Zero-knowledge proofs make this possible in theory. They let you prove something is true without revealing the details behind it. But theory is one thing. Turning that into something developers can actually use is another.

That’s where Midnight is placing its bet.

Not on privacy as a concept, but on privacy as something people can build with.

The part that made me pause

What really caught my attention wasn’t the technology. It was how the system is structured.

Most tokens in crypto try to do everything at once. You hold them, you spend them, you vote with them, you speculate on them. It’s messy, even if it works for a while.

Midnight separates things.

NIGHT is what you hold.

DUST is what you use.

Holding NIGHT generates DUST over time, and DUST is what powers activity on the network.

At first, it sounds simple. But the more I thought about it, the more it made sense.

It removes a certain kind of friction. You’re not constantly deciding whether to spend your asset or keep it. Instead, your holding gives you the ability to participate.

It feels closer to owning infrastructure than just owning a token.

Still, one thought stayed in the back of my mind:

What if no one really needs to use it that often?

Because even the cleanest design means nothing without demand.

The difference between owning and using

This is something I’ve become more aware of over time.

A lot of people hold tokens. Very few actually use the systems behind them.

That gap matters more than anything.

Midnight seems to be trying to build a system where usage matters. Where developers, not just holders, become the core of the network. Where participation isn’t just buying, but building, running, interacting.

But that’s not something you can force.

You can distribute tokens widely, and Midnight has clearly tried to do that. But distribution doesn’t guarantee engagement.

People can claim something and still walk away.

What matters is who stays.

Not everything needs to be loud

One thing I noticed is that Midnight doesn’t feel overly aggressive in how it presents itself. There’s no constant push to dominate attention. No urgency to convince everyone at once.

That can be a strength.

Or it can mean it gets overlooked.

Because the truth is, the market doesn’t always reward quiet systems, even if they’re well designed. It rewards what’s visible first, and only later asks whether it actually works.

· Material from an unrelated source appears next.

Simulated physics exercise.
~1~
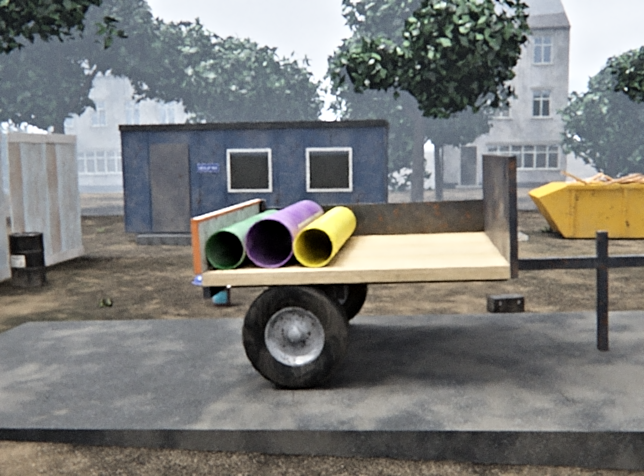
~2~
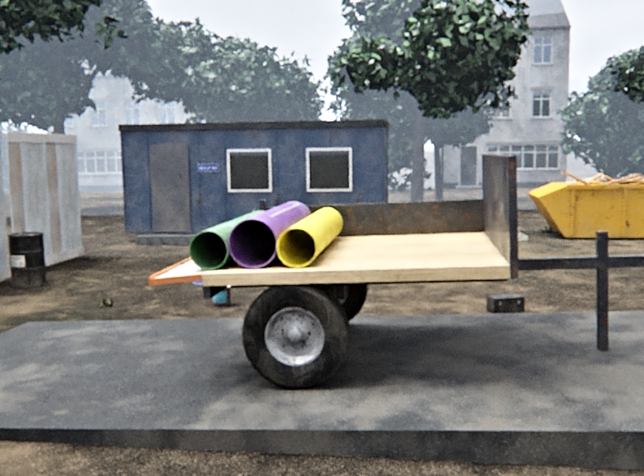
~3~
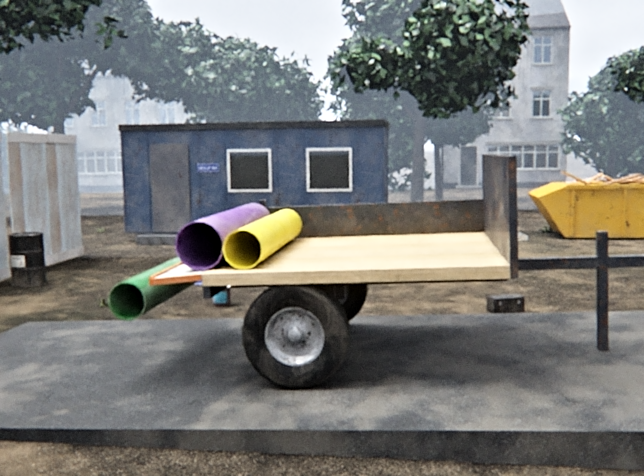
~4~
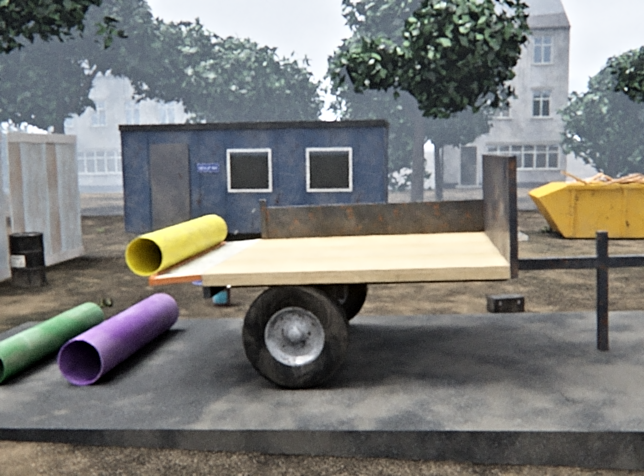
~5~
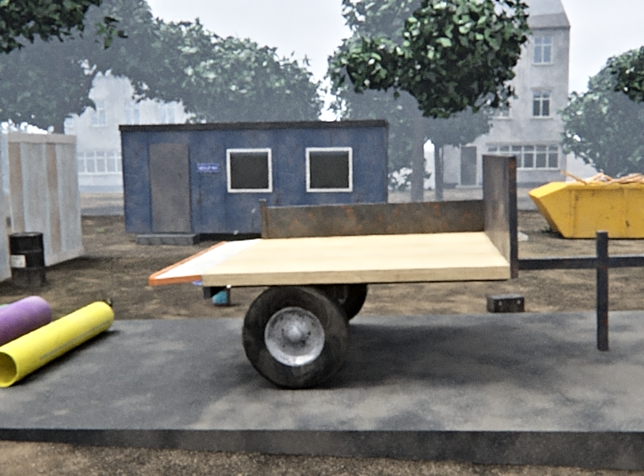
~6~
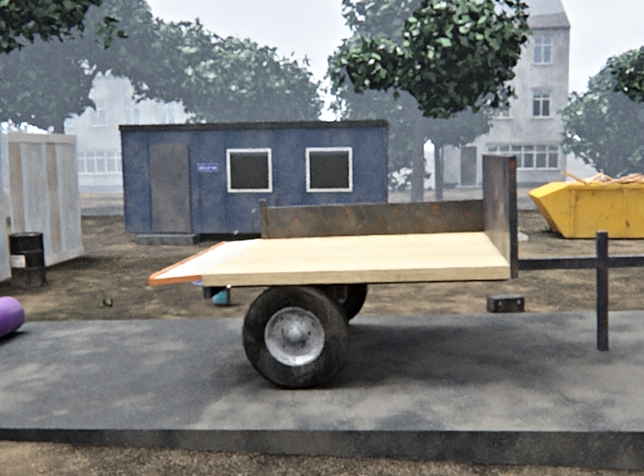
Green, purple and yellow pipes rolling left off a trailer as its tailgate drops, landing on the ground and rolling away left.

Midnight seems built for that “later” phase.

The problem is, not every project makes it there.

What would actually make me believe in it

I’ve learned not to rely on promises anymore. Instead, I look for small, consistent signs.

For Midnight, a few things would matter more than anything else:

Developers continuing to build even when incentives slow down

Applications that people return to, not just try once

DUST becoming something necessary, not optional

Real activity that doesn’t depend on announcements

These are quiet signals. You don’t see them trending. But they tell you everything you need to know.

And what makes me cautious

At the same time, there are things I can’t ignore.

If NIGHT ends up being mostly held and rarely used indirectly through DUST, that’s a problem.

If privacy stays an idea instead of becoming something people depend on, that’s another.

If participation is driven more by events than by actual need, it won’t last.

I’ve seen too many projects look strong in the beginning and slowly lose relevance once the initial excitement fades.

Midnight isn’t immune to that.

The part that time decides

There’s something I’ve come to accept.

You can’t rush real value.

It doesn’t come from launch phases, or token distribution, or early traction. It comes later, when people stop watching closely. When the noise fades, and what’s left is either usage… or silence.

Midnight feels like a project that will only reveal itself in that phase.

Not now. Not during the early attention.

But after.

Final thought

I don’t see Midnight as something to get excited about quickly.

I see it as something to watch slowly.

Because if it works, it won’t be obvious at first. It will show up in small ways. In systems that rely on it quietly. In users who don’t think about privacy because it’s already built in.

And if it doesn’t work, it won’t fail loudly either.

It will just… fade.

That’s the thing about real utility.

It doesn’t need to shout.

But it also can’t survive without being used.